Establish an integrated political-military plan for Iraq. The United States has made progress in Iraq when its military and diplomatic lines of effort have been coordinated and mutually reinforcing. An integrated political-military plan should include stepped-up diplomacy with Baghdad to push for greater Sunni inclusion, devolution of authority and resources to provinces such as Anbar, and the establishment of a national guard as a vehicle for Sunni tribal militias to become part of the Iraqi security forces. At the same time, Washington should redouble its engagement with Arab allies who have watched Iran fill the vacuum formed while they have remained reluctant to provide significant support to Iraq.

Provide arms directly to Sunni tribes and the Kurdish peshmerga. The pipeline of weapons through Baghdad to those Sunnis and Kurds willing to take on the Islamic State has been slow and inadequate. The United States should speed the supply directly to local tribes and units, while holding out the prospect that arms will flow through Baghdad if the central government establishes a reliable process for their transfer and passes legislation to include these fighters in the Iraqi security forces.

Embed Special Operations forces at the battalion level and allow them to provide advice during operations. The Iraqi security forces’ will to fight has faltered repeatedly in the face of Islamic State advances. When Iraqis are trained, equipped and ready for combat, U.S. military advisers should embed with Iraqi battalions and advise Iraqi commanders during operations from “the last point of concealment” — i.e, a protected position closest to the fighting. It’s hard to bolster morale, stiffen backbones or adjust a battle plan from a training base.

Intensify the coalition air campaign and deploy forward air controllers to call in close air support during combat. The air campaign against the Islamic State has thus far been the centerpiece of U.S. strategy, yet as structured it is unlikely to help turn the tide. Employing U.S. air assets based in Iraq or neighboring partner countries, rather than on distant aircraft carriers, would enable far more strikes per day in both Iraq and Syria. Authorizing U.S. forward air controllers to identify targets and call in close air support for Iraqi units under fire would make those forces far more effective.

More meaningfully aid the Syrian opposition. The Islamic State will pose an enduring threat to Iraq as long as it enjoys a rear base in Syria. While the U.S. Syria policy demands its own fresh look, it should include a substantial increase in the effort to aid those opposed to both the Islamic State and the Assad regime, as well as the embattled populations the opposition seeks to protect.

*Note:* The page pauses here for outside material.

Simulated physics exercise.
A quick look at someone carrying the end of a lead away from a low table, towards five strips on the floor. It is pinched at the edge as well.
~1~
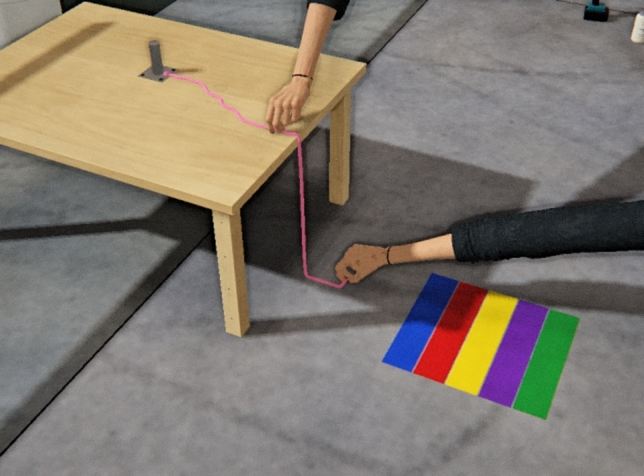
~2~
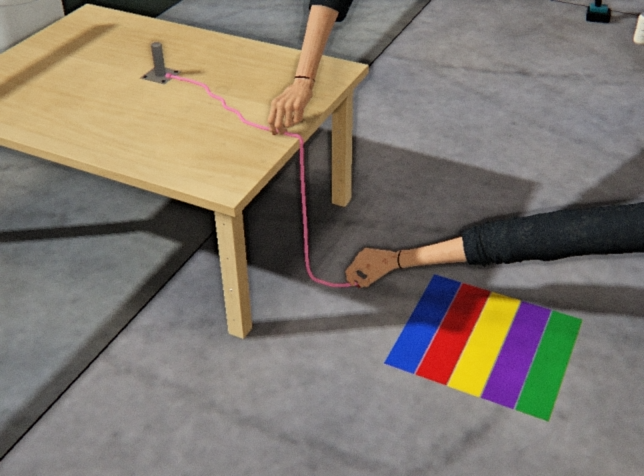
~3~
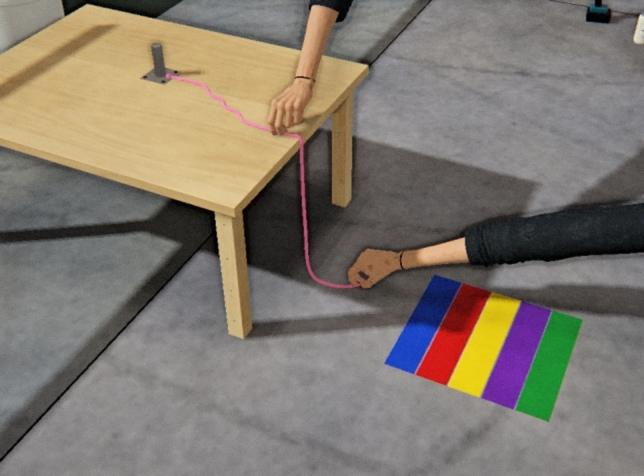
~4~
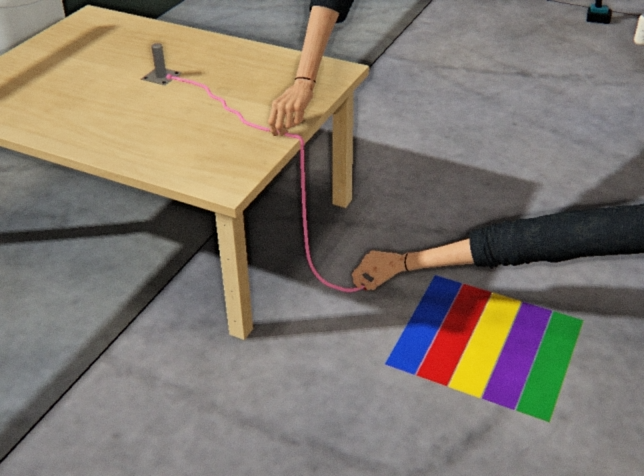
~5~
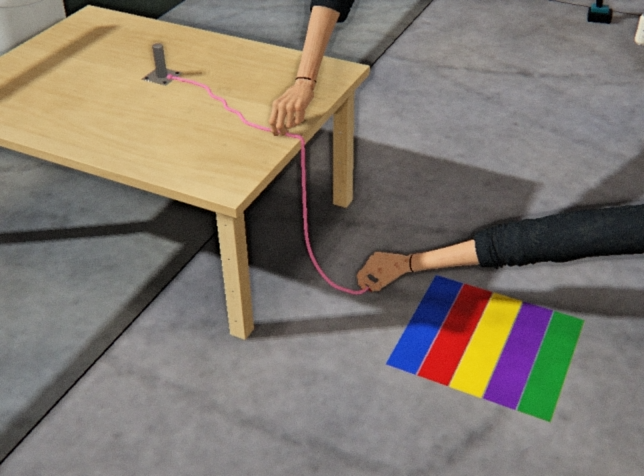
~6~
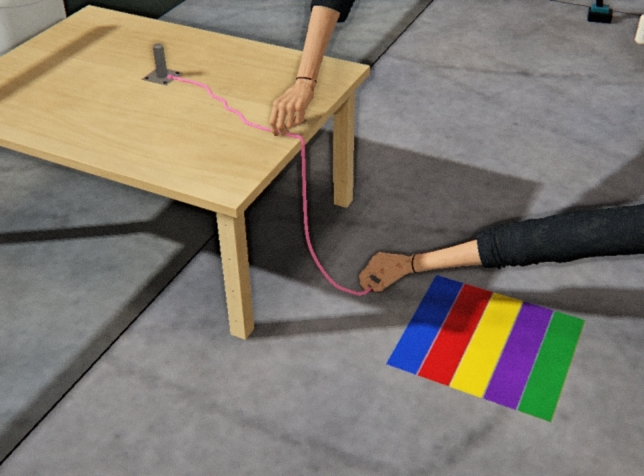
At the start, one hand pins a pink cord at the edge of a low wooden table while another holds its hanging end near five coloured strips on the floor. The lower hand then shifts slightly right, and the hanging cord changes from a sharp bend to a smoother curve.
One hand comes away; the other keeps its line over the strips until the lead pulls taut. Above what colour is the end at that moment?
The red one.
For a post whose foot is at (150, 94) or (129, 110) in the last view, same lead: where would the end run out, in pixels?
Try by try, around (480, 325) and (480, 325).
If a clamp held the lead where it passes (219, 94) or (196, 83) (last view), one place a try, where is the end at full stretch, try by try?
The places are (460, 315) and (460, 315).
Soon after, end near (405, 300); short of the strips.
After that, end near (442, 311); over blue.
At the stop, end near (463, 318); over red. It halts on the red strip.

Intensify the global campaign against the Islamic State. The group is building momentum as it wins adherents and takes root in places such as Libya and Afghanistan. An enhanced strategy that combines military, intelligence and diplomatic efforts will be necessary to prevent it from becoming the new al-Qaeda — a terrorist organization with global reach and ambitions to attack Americans at home and abroad. The rise of the Islamic State in Afghanistan also offers one more reason to abandon the calendar-based withdrawal of U.S. forces from that country by the end of 2016. Instead, the United States should adopt a more forward-looking approach that would keep a modest force in place to advise and assist the Afghan national security forces and conduct joint counterterrorism operations to safeguard both countries.

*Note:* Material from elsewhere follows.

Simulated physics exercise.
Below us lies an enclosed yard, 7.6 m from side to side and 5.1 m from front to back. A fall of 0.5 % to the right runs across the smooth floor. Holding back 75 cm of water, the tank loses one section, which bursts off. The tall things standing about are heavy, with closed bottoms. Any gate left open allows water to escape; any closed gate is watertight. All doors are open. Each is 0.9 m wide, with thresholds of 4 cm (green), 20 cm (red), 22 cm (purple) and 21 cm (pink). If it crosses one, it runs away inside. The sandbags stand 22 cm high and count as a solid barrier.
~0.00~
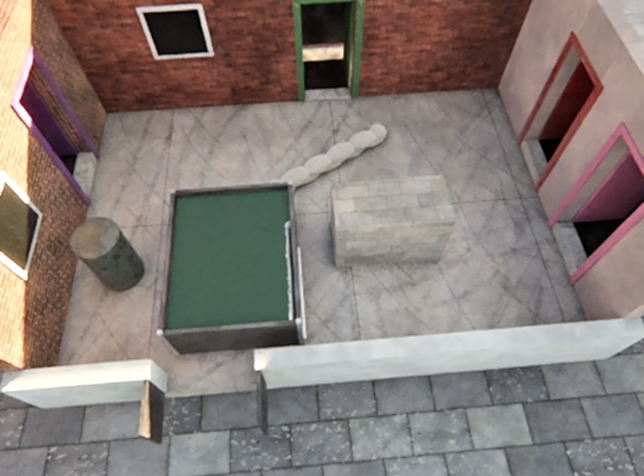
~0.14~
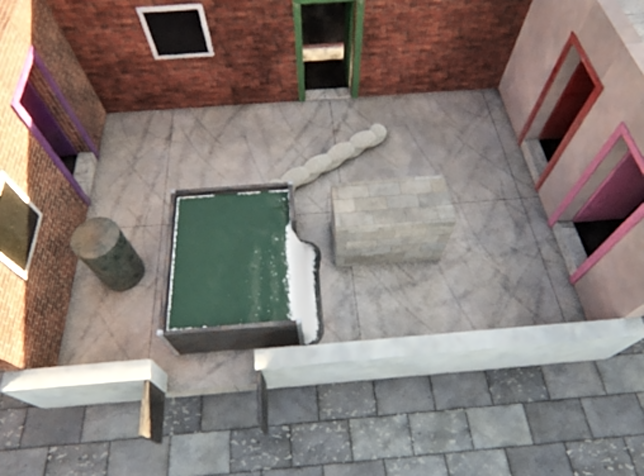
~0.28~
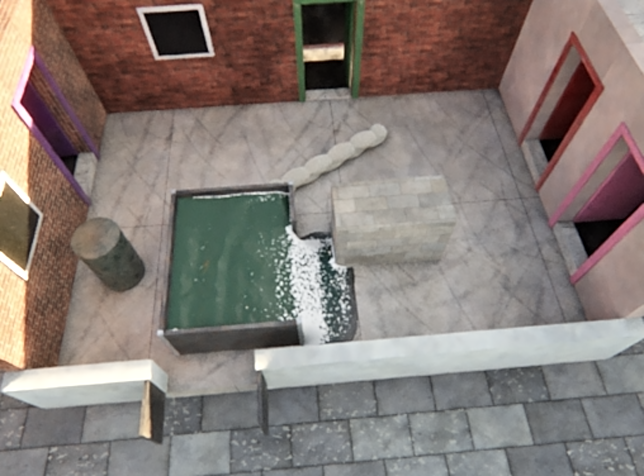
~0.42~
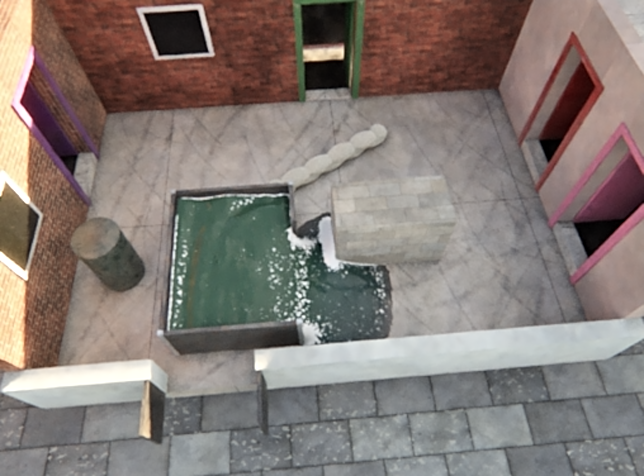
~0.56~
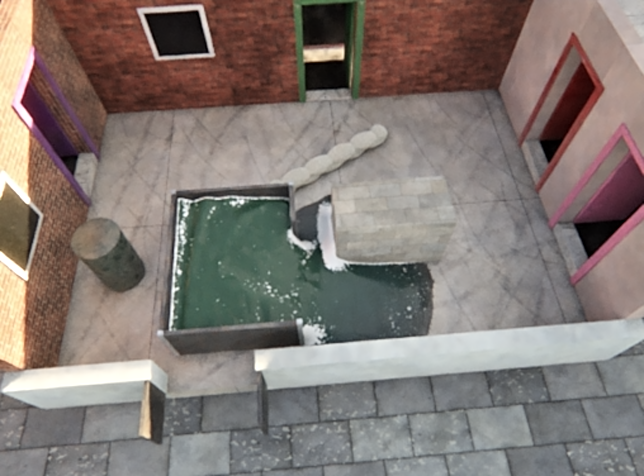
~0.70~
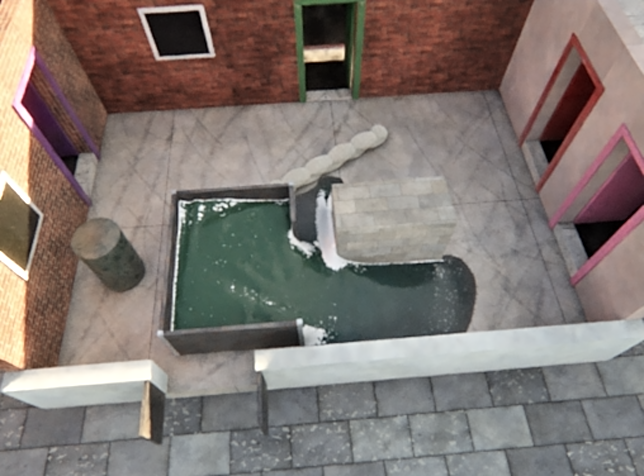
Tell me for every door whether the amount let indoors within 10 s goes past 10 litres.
At the end, the green door surpasses the limit; the red door falls short of the limit; the purple door falls short of the limit; the pink door surpasses the limit.
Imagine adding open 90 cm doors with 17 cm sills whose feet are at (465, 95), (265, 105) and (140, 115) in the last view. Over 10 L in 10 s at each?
The first one exceeds it, the second one doesn't reach it, and the third one doesn't reach it.
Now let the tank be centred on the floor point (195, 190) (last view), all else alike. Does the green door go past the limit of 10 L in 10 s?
Lab note: Green door limit exceeded.
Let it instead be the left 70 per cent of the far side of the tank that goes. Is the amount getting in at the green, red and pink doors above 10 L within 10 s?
Note: Green beyond the mark, red short of the mark, pink short of the mark.
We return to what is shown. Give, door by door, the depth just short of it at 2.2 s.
You'd get green at 0 cm, red at 2 cm, purple at 0 cm, and pink at 35 cm.
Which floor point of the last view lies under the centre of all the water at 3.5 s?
About (405, 247).
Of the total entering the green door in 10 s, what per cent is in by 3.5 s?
Estimate: Around 0 per cent.
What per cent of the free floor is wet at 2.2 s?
35 %.
After 1.4 s water covers 25 % of the floor and is deepest (57 cm) near (593, 339); green door not reached, red door not reached, purple door not reached, pink door 23 cm at the sill, 0 L in.
After 2.2 s water covers 35 % of the floor and is deepest (52 cm) near (584, 315); green door not reached, red door 2 cm at the sill, 0 L in, purple door not reached, pink door 35 cm at the sill, 18 L in.
After 3.5 s water covers 55 % of the floor and is deepest (40 cm) near (480, 92); green door not reached, red door 11 cm at the sill, 0 L in, purple door not reached, pink door 28 cm at the sill, 89 L in.
After 6.0 s water covers 75 % of the floor and is deepest (21 cm) near (514, 132); green door 7 cm at the sill, 2 L in, red door 9 cm at the sill, 0 L in, purple door 2 cm at the sill, 0 L in, pink door 15 cm at the sill, 100 L in.
After 10.0 s water covers 95 % of the floor and is deepest (12 cm) near (339, 219); green door 6 cm at the sill, 27 L in, red door 11 cm at the sill, 0 L in, purple door 8 cm at the sill, 0 L in, pink door 11 cm at the sill, 100 L in.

Together, these steps would mark a significant intensification in the campaign against the Islamic State, especially in Iraq. Yes, they would involve putting a small number of U.S. “boots on the ground” and would expose our troops to greater risk. Yet the risks of inaction are greater still. If we have learned anything since 9/11, it should be the need to deny sanctuary to a terrorist group that wreaks unspeakable violence and brutality against all except those who share its tortured worldview.

By announcing a more comprehensive effort along the lines we have proposed, Washington could avert the sense of creeping incrementalism that has characterized U.S. policy to date. It would signal to embattled Sunnis in Iraq and beyond that the United States stands with them. And it would seize momentum at a time when the Islamic State is entrenching itself.

Most Americans regret having permitted al-Qaeda to establish a sanctuary in Afghanistan in the 1990s. Years from now, we do not want to look back with regret at this time, when the Islamic State is creating its own havens. In Iraq, we have imperfect and disorganized partners, but they are partners nonetheless. Now is the time to intensify our efforts to help lead them in a common campaign to defeat the Islamic State.